Technically called Liber AL vel Legis or Liber Legis, this short book is the fundamental Holy Book of Thelema, the religious/philosophical/magical system for which Aleister Crowley is the Prophet. Whether you believe that he took it down from the direct voice dictation of a superhuman intelligence named Aiwass in 1904 (and interestingly enough many serious Thelemites don't) is immaterial. All Crowley's later work is dependent on the three chapters in this book and therefore you need at least some acquaintance with it if you want to understand his ideas.
There are any number of stand-alone editions of Liber AL by itself. Most of them are fairly small if not actually pocket-size, making them convenient to carry about with you. Actually, there is no urgent reason to pick it up separately since it is also included in several of Crowley's other books, such as the complete Book Four and several numbers of The Equinox. You can also find it in some of the recent 'primers' on Thelema by other authors, such as Lon duQuette's Magick of Thelema. Ideally, according to instructions in the text itself, any proper edition of Liber AL should include a facsimile of the original manuscript in Crowley's not-terribly-legible handwriting. Beyond any possible esoteric meanings embedded in Crowley's scribbles, you can think of this as a way of preventing later editors from altering the text to suit their own agendas.
Any work as perplexing as the Book of the Law simply cries out for some sort of learned commentary and Crowley attempted several over the course of his life. The only one he regarded as completely successful is a one-page 'inspired' Comment, now included in most editions of Liber AL, whose primary injunction is that people should interpret the book for themselves.
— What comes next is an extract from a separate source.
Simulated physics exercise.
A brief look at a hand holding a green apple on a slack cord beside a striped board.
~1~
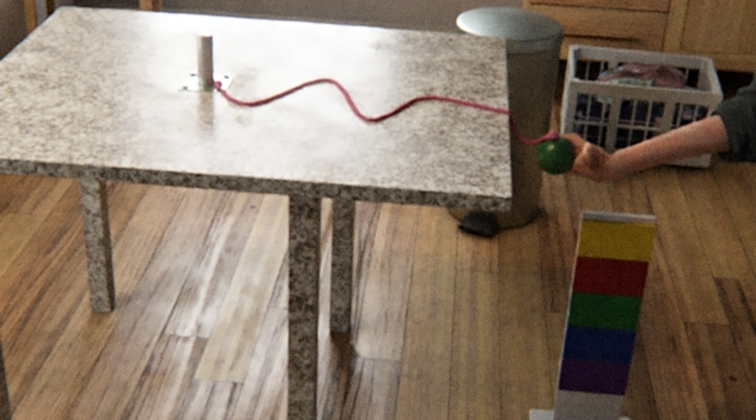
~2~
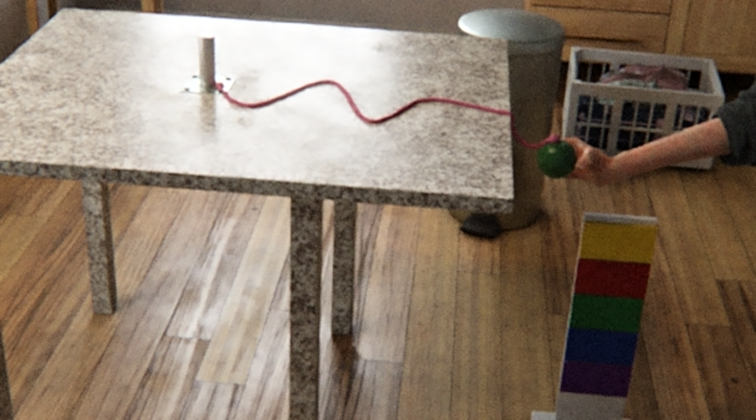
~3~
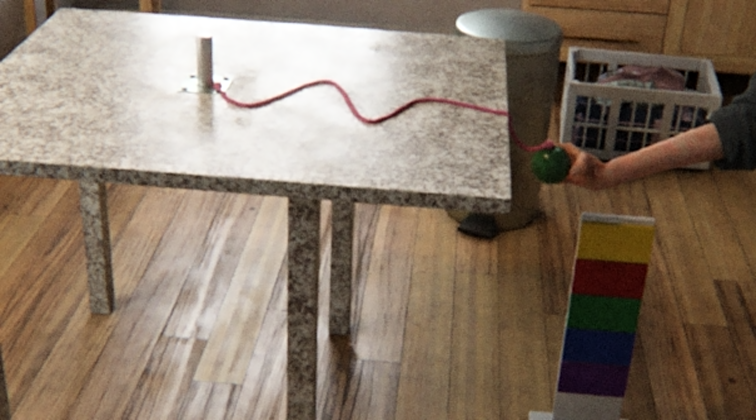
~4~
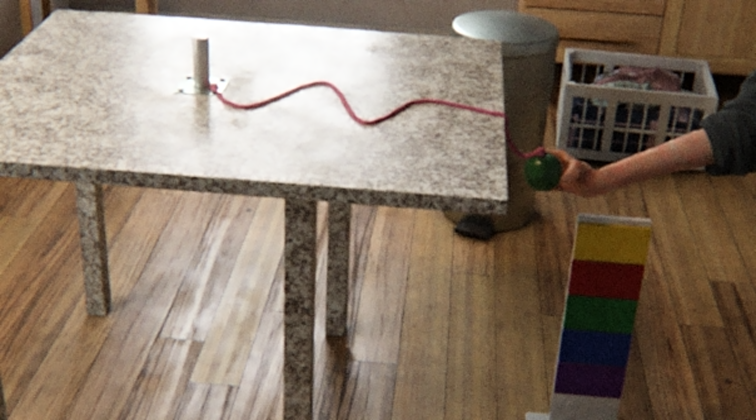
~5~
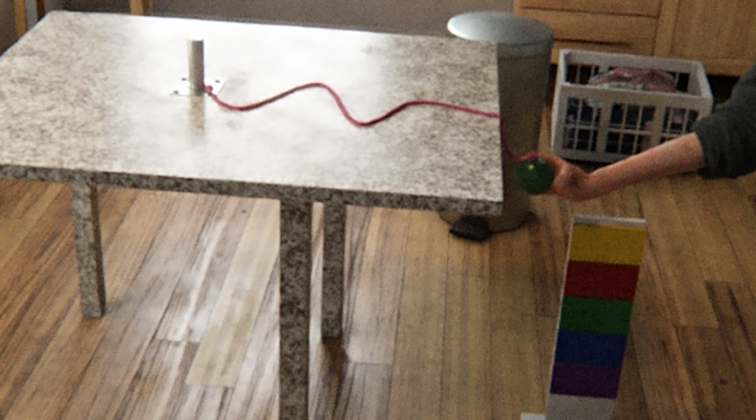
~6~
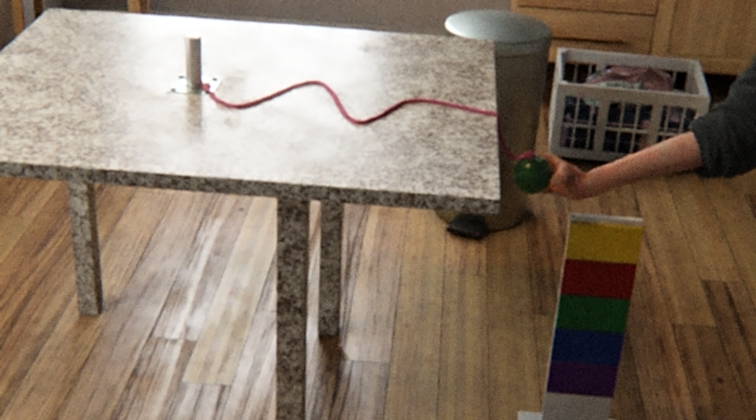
A hand holding a green ball on a slack red cord, moving it slightly left and down beside a speckled table.
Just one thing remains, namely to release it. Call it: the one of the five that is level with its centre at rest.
My call is blue.
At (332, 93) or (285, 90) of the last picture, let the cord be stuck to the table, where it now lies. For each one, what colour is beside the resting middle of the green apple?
Red, then green.
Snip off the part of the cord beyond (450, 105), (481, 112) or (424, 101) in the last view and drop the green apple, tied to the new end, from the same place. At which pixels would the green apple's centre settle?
About (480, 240) first, then about (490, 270), and finally about (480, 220).
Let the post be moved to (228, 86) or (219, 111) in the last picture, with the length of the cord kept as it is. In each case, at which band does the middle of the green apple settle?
In turn, purple and then purple.
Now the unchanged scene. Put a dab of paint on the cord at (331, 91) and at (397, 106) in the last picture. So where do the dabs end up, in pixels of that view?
End: (407, 104) and then (492, 167).
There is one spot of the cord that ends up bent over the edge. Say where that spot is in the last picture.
Close to (367, 122).
A little later, apple near (453, 326); level with blue.
Next, apple near (489, 336); level with blue.
When it is over, apple near (472, 331); level with blue. At blue.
This still leaves Crowley's more extensive commentaries, with which he was never satisfied to the end of his life. Some thirty years after he died no less than three separate editions of these long commentaries appeared in print from three different editors each making different cuts in Crowley's text so that all were different and none were complete. John Symonds and Kenneth Grant teamed up to produce Magical and Philosophical Commentaries on The Book of the Law (1974) while Marcelo Motta published The Commentaries of AL (1976) and Israel Regardie called his version The Law is for All (1975). Motta and Grant were motivated largely by a need to legitimate their respective 'pseudo-O.T.O.s' which they were promoting at the time and added their own commentaries to Crowley's. In Motta's case at least this probably did more harm than good, since his commentary displayed his notable paranoia, intolerance, ignorance and vicious diatribes against his supposed 'enemies' for all to see. The Symonds and Grant version is the most complete of the three, although Regardie's was the only one to remain in print for any length of time.
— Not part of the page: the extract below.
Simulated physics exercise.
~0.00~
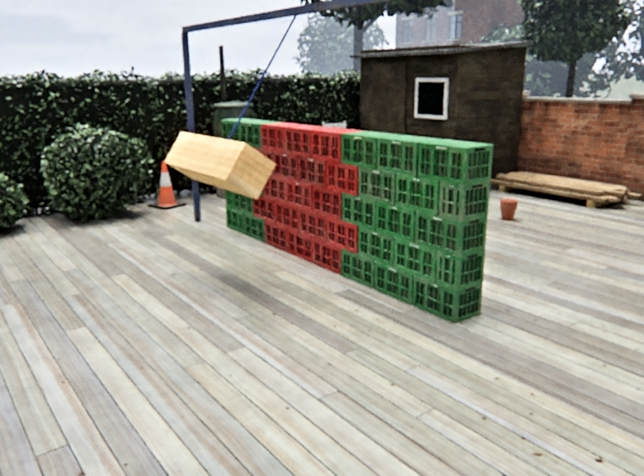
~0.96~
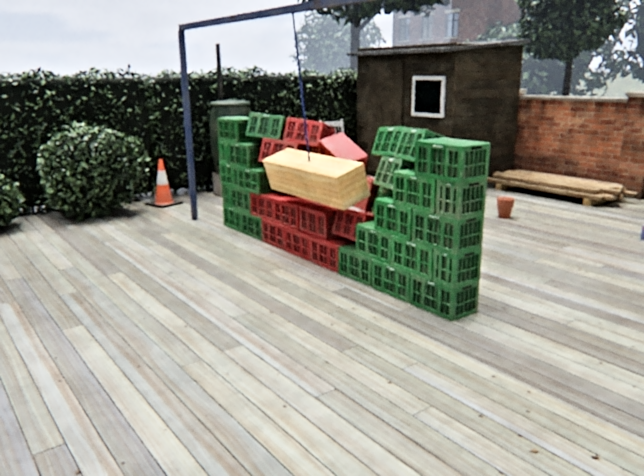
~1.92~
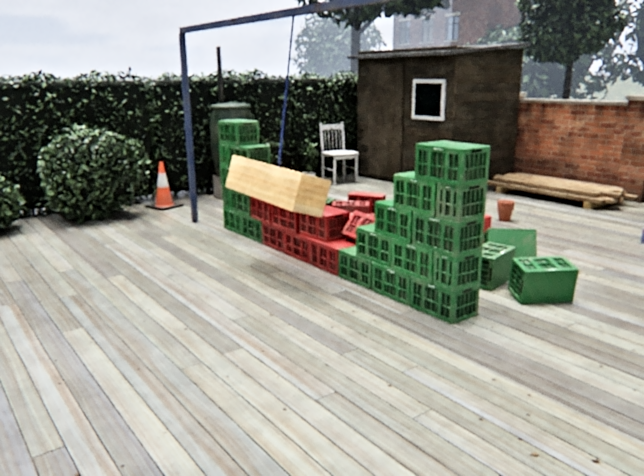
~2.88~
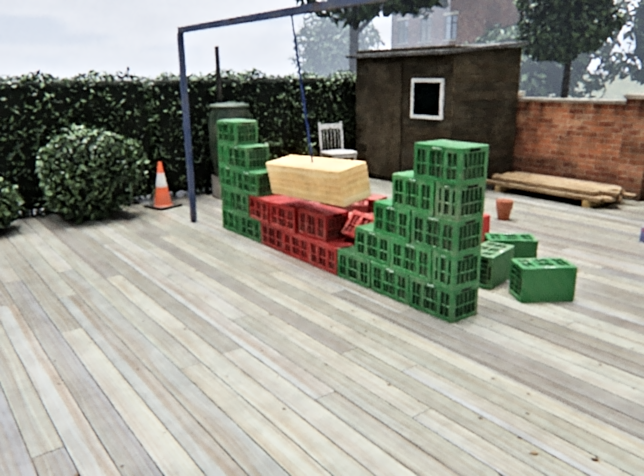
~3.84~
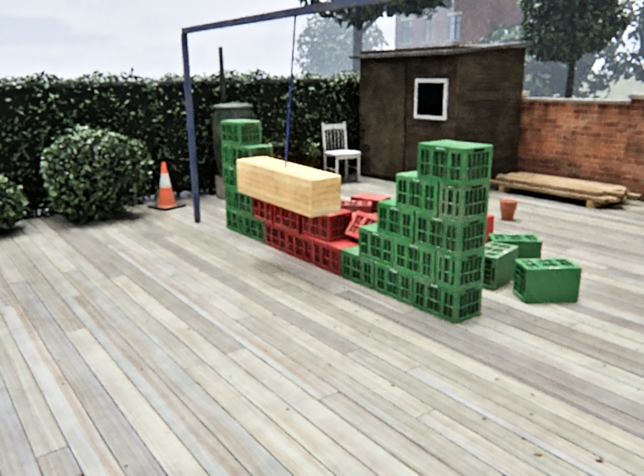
A hanging timber block swings into a green and red crate wall, knocking its middle down.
Lost in all this was the fact that, far from being hostile to any abridgement of this work, Crowley had actually commissioned one himself. While not a Magician in any formal sense, Louis Umfraville Wilkinson (1881 - 1966) was a talented writer and close friend for many years. His lack of formal occult training made him the ideal person to edit Crowley's own commentaries down to something both manageable and accessible to the average person. Crowley's instructions were essentially to 'cut out anything that doesn't make sense to you on the first reading,' and Wilkinson set to work. The result, which was never quite finished after Crowley's death in 1947, languished in typescript until 1996 when Hymenaeus Beta completed the project and issued it as... The Law is for All.
Now there is a certain inherent confusion in having two very different versions of the same book out by the same author with the same title... and from the same publisher to boot! It was felt that the title was appropriate to a commentary designed for the newcomer, so essentially the Regardie edition was allowed to go out of print and the Wilkinson edition just replaced it. This does leave the potential buyer with the problem of determining which version is being offered for sale at any given time, especially if you're buying through a catalogue or on-line. Naturally the full bibliographic data will settle the matter seeing as the editors are different and, if all else fails, you just need to ask on which side of 1996 the particular copy is copyrighted. Thankfully, those so old-fashioned as to do their shopping in a store have an even simpler option: the Regardie edition has a white cover while the Wilkinson version is clad in dark purple. It is thus easy to distinguish between them even across a crowded room.
Incidentally, there are plans to publish Crowley's complete commentaries on The Book of the Law. However, considering the agonising process that is Thelemic publishing, there's no telling how long it will take before that happy tome will reach store shelves. So, on the whole, I recommend you get the Wilkinson version. Aside from being the abridgement Crowley actually wanted to publish, it features a full photographic reproduction of the manuscript of Liber AL, an up-to-date bibliography of Crowley's works, and a good index. Naturally you also get the full printed text of Liber AL itself. It is also, by design, the best suited to the beginner.